I am a child of the long summer. Born into an era where large organisations recruited graduates, gave them a career path, nurtured them through the hard times and helped them steadily progress over many years.  Where leaders were generally friendly, fair and honest and spent time reflecting with their people on achievements and development opportunities during regular catch up’s and bi-annual performance reviews. Where people worked happily together in teams, celebrating the odd long-lunch or Friday night drink to help relieve any stresses accumulated.

Alas, those days are fast diminishing. The rapidly evolving competitive landscape is taking its toll. Digital disruption, new technologies and higher customer expectations have darkened skies for many organisational members.  A cultural chill has dawned, characterised by fear, threat, anger, depression and the negative behaviours associated with protecting self over community. Like the Starks’ arriving in King’s Landing,  surroundings have suddenly become unfriendly, as leaders withdraw to their castles and team mates resort to fear-based tactics for survival: white-anting, bullying, subterfuge.

Relentless organisational disruption has produced the white-walkers of our time: an army of fear-based behaviours threatening the psychological safety of employees.  Nobody is safe from higher workloads and uncertainty, leading to stress-related costs as people fight to maintain the status quo, their power, a healthy balance, happiness and wellbeing.

So what can be done?
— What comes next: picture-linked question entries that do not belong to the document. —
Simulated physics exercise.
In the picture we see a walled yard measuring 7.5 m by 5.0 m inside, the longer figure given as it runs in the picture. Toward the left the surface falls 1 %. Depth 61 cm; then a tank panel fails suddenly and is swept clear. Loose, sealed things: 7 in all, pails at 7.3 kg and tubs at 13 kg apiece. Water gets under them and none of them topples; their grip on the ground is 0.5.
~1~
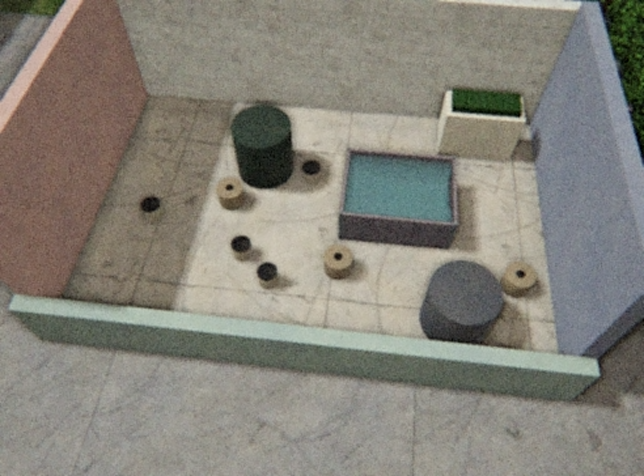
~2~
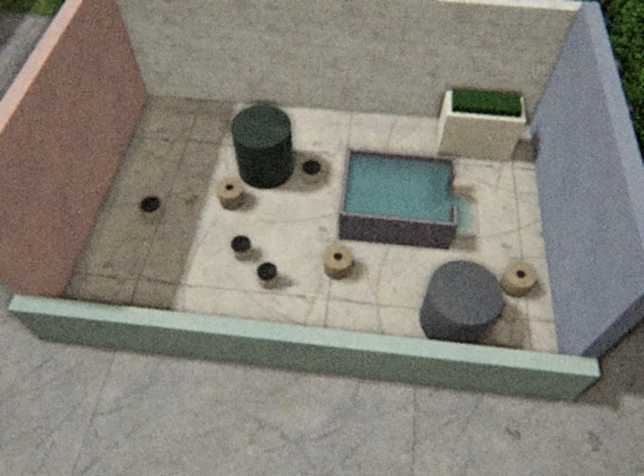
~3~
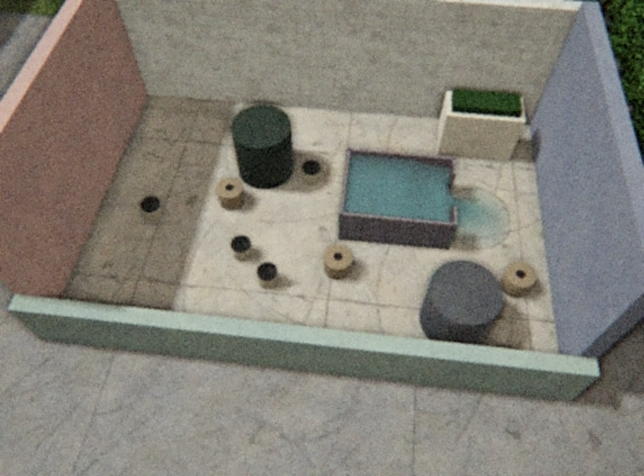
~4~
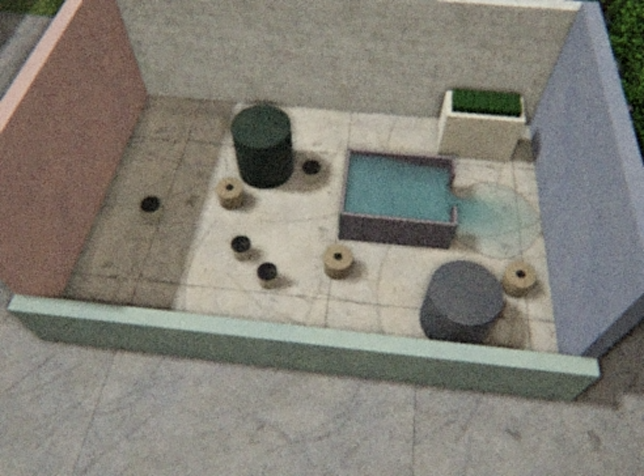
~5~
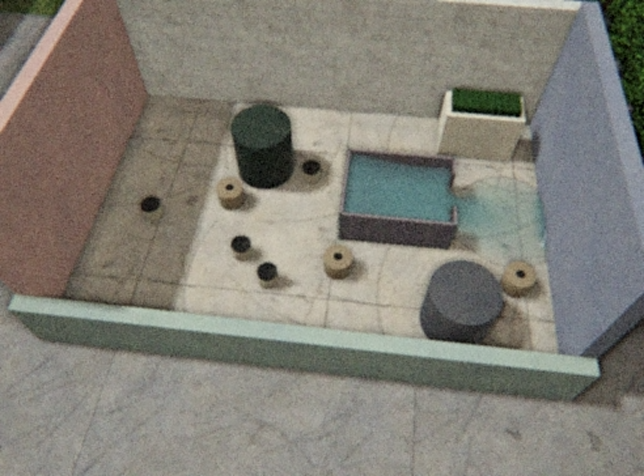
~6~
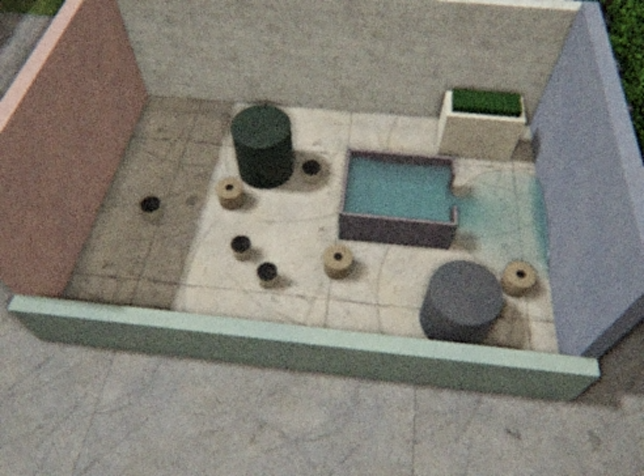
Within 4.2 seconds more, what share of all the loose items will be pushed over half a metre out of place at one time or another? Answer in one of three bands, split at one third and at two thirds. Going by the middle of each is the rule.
Under a third.
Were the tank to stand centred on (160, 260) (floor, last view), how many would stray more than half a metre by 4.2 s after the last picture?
Result: 3 of them.
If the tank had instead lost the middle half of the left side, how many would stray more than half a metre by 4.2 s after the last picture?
4.
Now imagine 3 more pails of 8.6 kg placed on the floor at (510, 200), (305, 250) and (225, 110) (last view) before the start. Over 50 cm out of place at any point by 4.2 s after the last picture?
In that order: Over, under, under.
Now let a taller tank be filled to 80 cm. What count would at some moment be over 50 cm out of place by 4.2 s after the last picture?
1.
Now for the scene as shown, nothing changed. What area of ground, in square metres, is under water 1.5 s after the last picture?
Somewhere about 8.5 m2, give or take.
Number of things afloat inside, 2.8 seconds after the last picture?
The count is 0.
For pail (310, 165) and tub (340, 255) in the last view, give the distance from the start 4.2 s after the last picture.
Net shifts, in order: 0 cm and 0 cm.
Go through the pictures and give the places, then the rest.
In the first frame, a pail at (150, 204) rests on the ground; a tub at (230, 188) rests on the ground; water covers 2.3 m2; 0 of 7 have shifted.
In the second frame, a pail at (150, 204) rests on the ground; a tub at (230, 188) rests on the ground; water covers 2.7 m2; 0 of 7 have shifted.
In the third frame, a pail at (150, 204), on the bottom; a tub at (230, 188), on the bottom; 3.2 m2 under water; 0 of 7 have shifted.
In the fourth frame, a pail at (150, 204) rests on the ground; a tub at (230, 188), on the bottom; water covers 4.0 m2; 0 of 7 have shifted.
In the fifth frame, a pail at (150, 204), on the bottom; a tub at (230, 188), on the bottom; water covers 4.6 m2; 0 of 7 have shifted.
In the sixth frame, a pail at (150, 204), on the bottom; a tub at (230, 188), on the bottom; water covers 5.0 m2; 0 of 7 have shifted.
Then, 0.4 s after the last picture 0 of 7 are over 50 cm from their spots; 0 afloat.
Then, 1.5 s after the last picture 0 of 7 are over 50 cm from their spots; 0 afloat.
Then, 2.8 s after the last picture 0 of 7 are over 50 cm from their spots; 0 afloat.
Then, 4.2 s after the last picture 1 of 7 are over 50 cm from their spots, and 1 have been at some point; 0 afloat.
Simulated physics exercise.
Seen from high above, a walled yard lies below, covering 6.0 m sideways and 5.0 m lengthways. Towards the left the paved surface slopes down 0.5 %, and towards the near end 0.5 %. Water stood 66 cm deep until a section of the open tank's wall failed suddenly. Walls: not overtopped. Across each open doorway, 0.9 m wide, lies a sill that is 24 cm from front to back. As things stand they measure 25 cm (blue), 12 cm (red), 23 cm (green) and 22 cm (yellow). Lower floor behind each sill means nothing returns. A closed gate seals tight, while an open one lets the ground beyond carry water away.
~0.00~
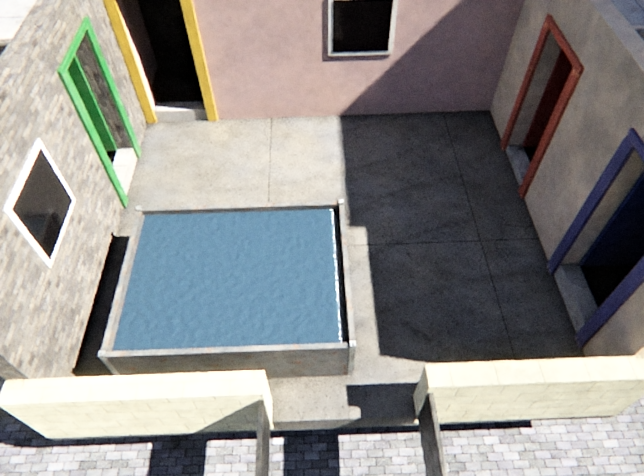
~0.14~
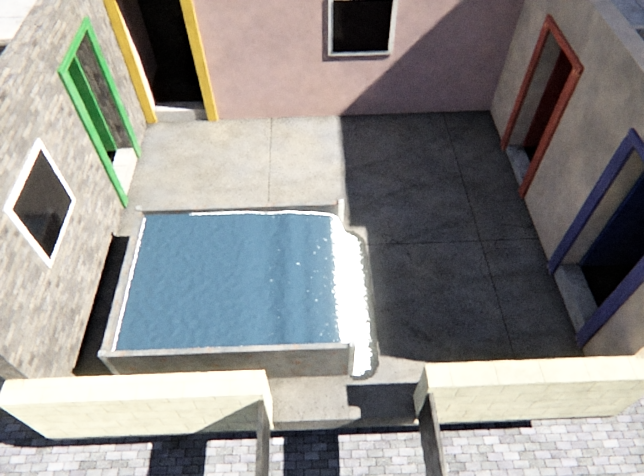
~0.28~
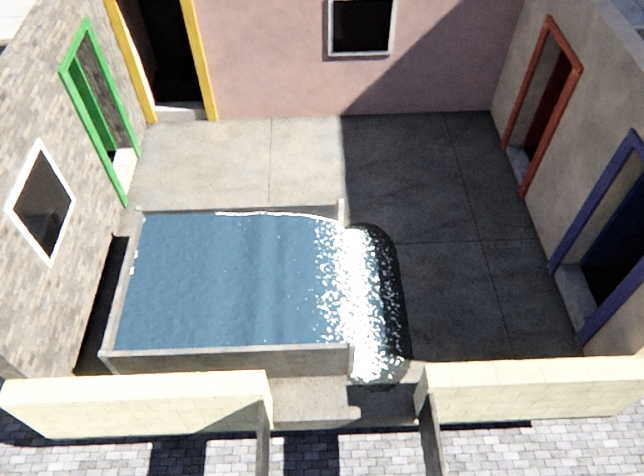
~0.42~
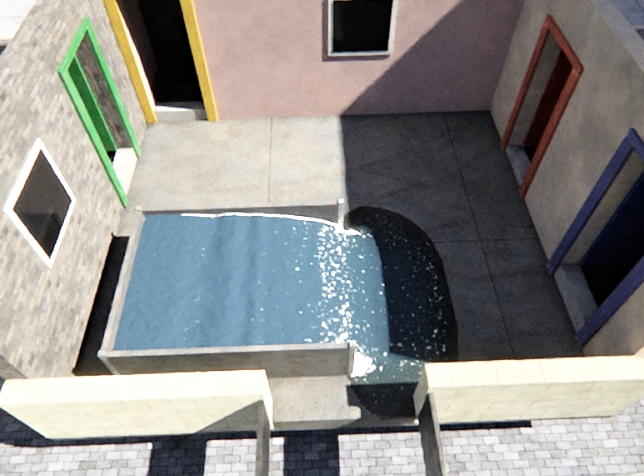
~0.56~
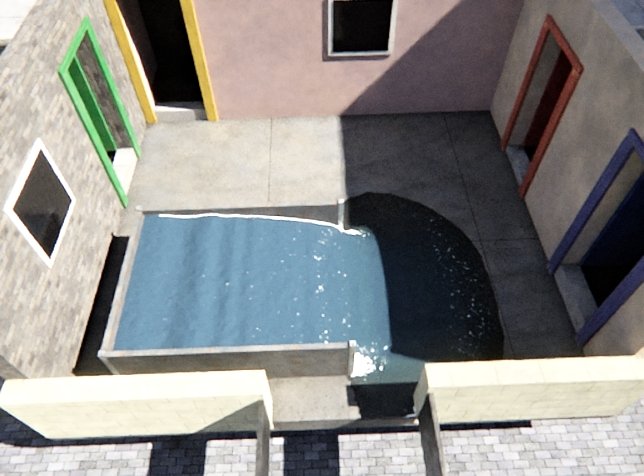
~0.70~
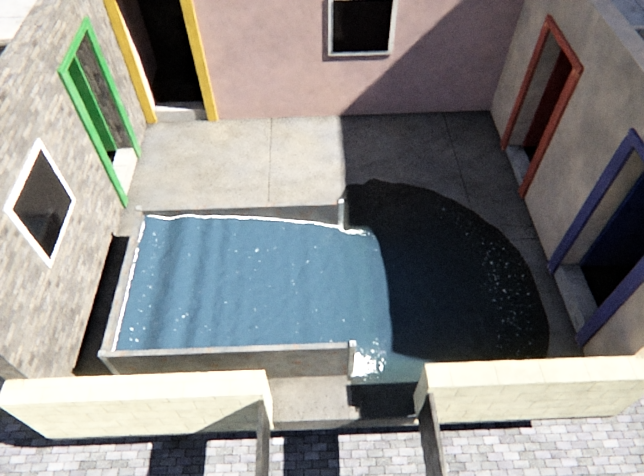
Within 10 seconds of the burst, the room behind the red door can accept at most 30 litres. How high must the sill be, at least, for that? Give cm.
About 13.5 cm.
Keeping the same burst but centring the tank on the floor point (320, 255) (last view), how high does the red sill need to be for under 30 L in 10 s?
20 cm, give or take.
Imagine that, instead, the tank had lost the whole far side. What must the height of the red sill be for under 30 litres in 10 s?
You'd want it roughly 13.5 centimetres tall.
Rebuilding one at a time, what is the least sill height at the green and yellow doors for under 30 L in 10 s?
Roughly 14.0 cm at green and 12.5 cm at yellow.
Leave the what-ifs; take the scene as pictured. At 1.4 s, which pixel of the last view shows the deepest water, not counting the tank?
Look close to (572, 372).
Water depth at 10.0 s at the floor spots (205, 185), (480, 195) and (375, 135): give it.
That's 13, 6 and 6 cm, in the order given.
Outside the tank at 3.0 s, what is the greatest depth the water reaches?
Up to some 35 cm.
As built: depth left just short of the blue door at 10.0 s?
6.5 cm.
After 1.4 s water covers 40 % of the floor, deepest (46 cm) near (572, 372); 8 cm at the red door, 0 litres in over its 12 cm sill.
After 3.0 s water covers 45 % of the floor, deepest (35 cm) near (572, 372); 18 cm at the red door, 17 litres in over its 12 cm sill.
After 10.0 s water covers 95 % of the floor, deepest (24 cm) near (73, 392); 6 cm at the red door, 47 litres in over its 12 cm sill.
At the red door as built, the water arrived by 1.4 s and peaked near 19 cm at 2.4 s.
With a sill of 11.5 cm, 54 litres would have come in within the 10 s; with 15.5 cm, 15 litres. So under 30 litres takes about 13.5 cm.
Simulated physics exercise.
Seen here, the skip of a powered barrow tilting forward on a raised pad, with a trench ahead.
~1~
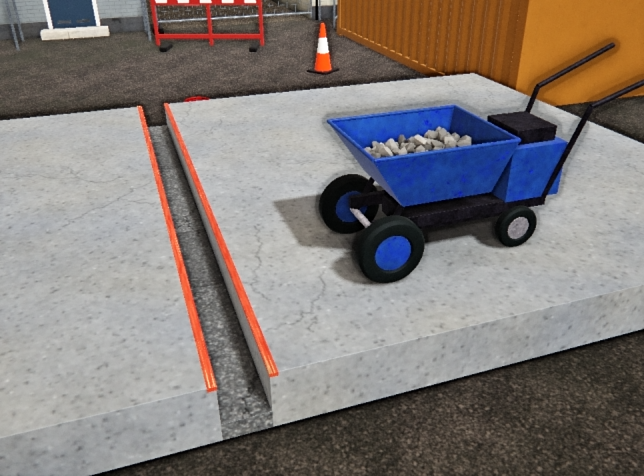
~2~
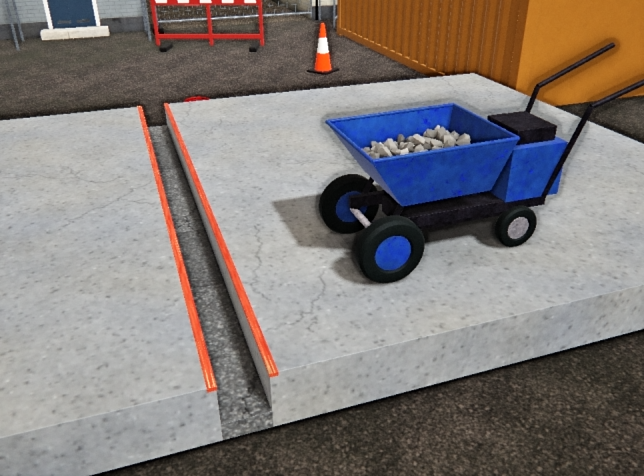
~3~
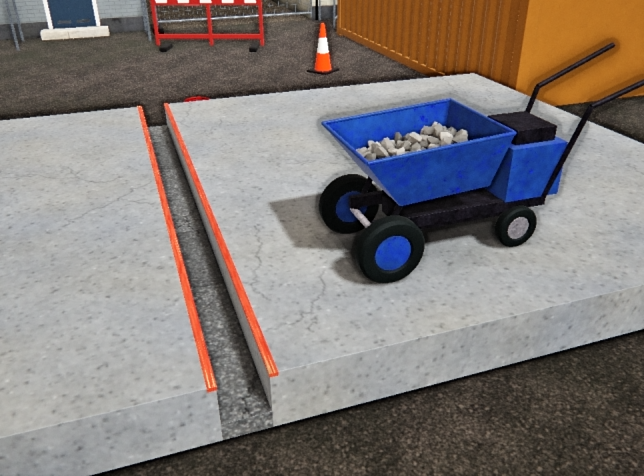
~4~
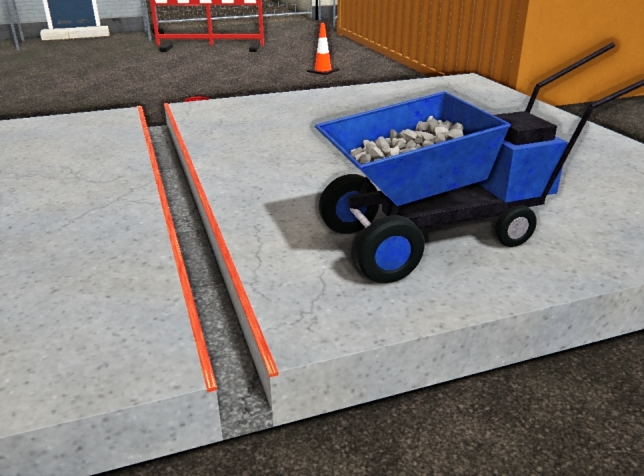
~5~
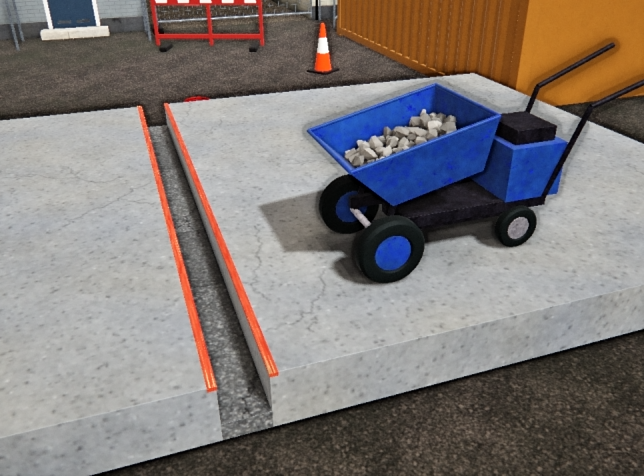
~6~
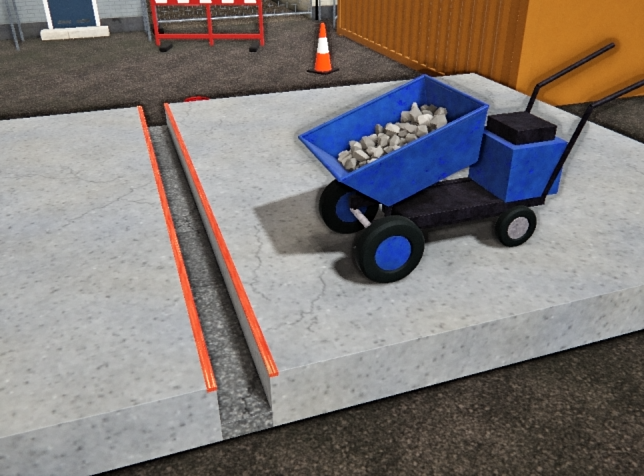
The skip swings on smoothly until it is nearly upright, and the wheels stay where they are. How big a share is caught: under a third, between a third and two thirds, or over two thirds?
Between the edges lies between a third and two thirds of the load.
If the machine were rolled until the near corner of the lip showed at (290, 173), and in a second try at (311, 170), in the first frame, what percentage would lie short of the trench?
The first gives 0 %, the second 0 %.
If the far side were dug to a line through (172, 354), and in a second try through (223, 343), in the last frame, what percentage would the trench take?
About 50 and 40 per cent.
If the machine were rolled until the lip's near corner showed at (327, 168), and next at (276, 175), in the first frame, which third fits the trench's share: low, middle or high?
First beyond two thirds, then under a third.
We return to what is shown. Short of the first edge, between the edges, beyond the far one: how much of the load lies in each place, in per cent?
Short near 45; between near 50; beyond near 0.
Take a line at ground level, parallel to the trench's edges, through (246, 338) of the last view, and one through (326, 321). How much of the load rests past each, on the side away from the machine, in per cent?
Near 40 % and 90 %.
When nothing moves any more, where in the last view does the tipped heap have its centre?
Roughly at (228, 292).
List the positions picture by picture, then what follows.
The first frame shows lip of the skip at (374, 161), level; top of the load at (419, 152), broken stones; first edge of the trench at (259, 335); far edge at (201, 347), the trench under half as wide as the skip, and about as deep as wide.
The second frame shows lip of the skip at (372, 162), level; top of the load at (437, 154).
The third frame shows lip of the skip at (368, 164), tipped barely; top of the load at (434, 151).
The fourth frame shows lip of the skip at (360, 167), tipped a little; top of the load at (429, 147).
The fifth frame shows lip of the skip at (351, 173), tipped a little; top of the load at (444, 138).
The sixth frame shows lip of the skip at (340, 180), tipped clearly; top of the load at (435, 131); first edge of the trench at (259, 335); far edge at (201, 347).
Soon after the last picture, skip tipped steeply; all in the skip.
A little later, skip tipped right over; most in the skip; about a quarter short of the trench; a stray few in or heaped over the trench; a stray few falling.
Later still, skip tipped right over; about a quarter in the skip; about a third short of the trench; about half in or heaped over the trench.
By the end, skip tipped right over; a small part in the skip; about half short of the trench; about half in or heaped over the trench; none beyond it.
Submit to the fear of change, refuse to surrender ground, panic or take sides and fight each other to death? Or  follow the wisdom of John Snow and pull together to fight the white-walkers with dragonglass- in other words, unite together behind behaviours and protocols that will improve psychological safety and enable people to cycle through fear and back to a new normal faster and better.

change

The emotional cycle of change

Restoring psychological safety under conditions of relentless change can be achieved, with  collaboration, community, inclusion, selflessness, trust, respect and the courage to fight fear with faith, strength and the discipline of mindfulness.